Pero hay una clara diferencia entre el autor de The catcher in the rye, el hombre que frente al espejo del pasado diseñó el prosaico y mordaz pensamiento de Holden, y el Salinger que volvió de la guerra, el que vio con sus propios ojos el desembarco en Normandía, las resacas del horror del nazismo y de la guerra misma. Algunas fotos inéditas muestran a Salinger escribiendo el original de la novela en un campamento militar en algún lugar de Europa, durante el avance de las tropas americanas hacia Berlín. De hecho fue publicada por capítulos entre 1945 y 1946, antes de su edición definitiva. Existe un abismo, decíamos, entre esa literatura ‒entre Holden, el joven adolescente rebelde, por así decirlo‒, y los personajes que surgieron luego, en el regreso de la postguerra, prefigurativo de una generación de autores que llevaron a la literatura norteamericana al Olimpo. En el año 1949 se publica en The New Yorker, Un día perfecto para el pez plátano, cuento que inicia la serie de la familia Glass, girando siempre alrededor de Seymour, el hermano mayor de los niños superdotados, que se suicida en el impactante y maravilloso cuento, y cuya ausencia presente (vale aquí el oxímoron), marcará la vida de todos. Es en este personaje y en estas historias en donde puede apreciarse la maestría de Salinger, en dónde los temas trascendentales del hombre son puestos en abismo. Es allí en donde también se interpela a la sociedad estadounidense, la locura inaudita de la guerra y sus consecuencias residuales, porque así como su horror es difícil de describir en toda su dimensión, también lo es cuando la destrucción y la muerte ocurren en otro lugar, cuando se lleva el dolor a lugares distantes en donde otros lo sufren en carne propia, y luego llegan sus resabios al lugar de origen, en el trauma de los veteranos y en las ausencias.
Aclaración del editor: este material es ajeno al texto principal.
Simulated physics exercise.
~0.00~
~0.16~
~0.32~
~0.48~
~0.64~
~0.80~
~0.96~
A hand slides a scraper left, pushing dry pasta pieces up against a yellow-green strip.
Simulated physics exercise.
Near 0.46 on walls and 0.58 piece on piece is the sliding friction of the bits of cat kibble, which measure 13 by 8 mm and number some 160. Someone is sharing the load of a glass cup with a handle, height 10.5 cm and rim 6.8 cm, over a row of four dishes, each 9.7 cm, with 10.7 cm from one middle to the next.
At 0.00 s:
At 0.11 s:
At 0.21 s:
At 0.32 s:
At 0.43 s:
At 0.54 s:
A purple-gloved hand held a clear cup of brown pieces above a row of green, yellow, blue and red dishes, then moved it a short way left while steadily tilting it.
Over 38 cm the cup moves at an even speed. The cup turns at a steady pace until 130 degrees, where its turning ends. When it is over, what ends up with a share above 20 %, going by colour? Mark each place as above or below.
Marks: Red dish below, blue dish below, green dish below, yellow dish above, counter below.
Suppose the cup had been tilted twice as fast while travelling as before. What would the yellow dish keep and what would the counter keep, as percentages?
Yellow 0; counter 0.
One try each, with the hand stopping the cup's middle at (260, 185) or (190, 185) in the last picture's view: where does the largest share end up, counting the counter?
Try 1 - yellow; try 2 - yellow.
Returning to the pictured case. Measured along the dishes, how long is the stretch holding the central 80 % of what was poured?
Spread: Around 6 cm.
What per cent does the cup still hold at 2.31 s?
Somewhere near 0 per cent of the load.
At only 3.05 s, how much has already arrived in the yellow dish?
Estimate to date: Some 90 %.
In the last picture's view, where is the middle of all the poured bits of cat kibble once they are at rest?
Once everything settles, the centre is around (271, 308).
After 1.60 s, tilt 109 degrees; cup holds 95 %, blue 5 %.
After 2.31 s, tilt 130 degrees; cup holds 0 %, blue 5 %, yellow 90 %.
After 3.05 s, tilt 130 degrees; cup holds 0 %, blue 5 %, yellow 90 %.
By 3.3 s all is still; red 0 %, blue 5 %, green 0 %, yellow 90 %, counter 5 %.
Historia repetida para un país que respira por los bronquios del belicismo. Un día perfecto para el pez plátano, junto a todas las novelas y textos que completan la saga de los Glass, son todo talento, literatura en estado absoluto de pureza. Fuera de los “relatos” que rodearon a su primera novela, y que quizá empujaron a Salinger a la reclusión, es allí en donde se debe buscar la maestría de este escritor distinto, un hombre que además entendía el oficio como un trabajo obsesivo y riguroso cuyo producto debía ser, inevitablemente, la perfección.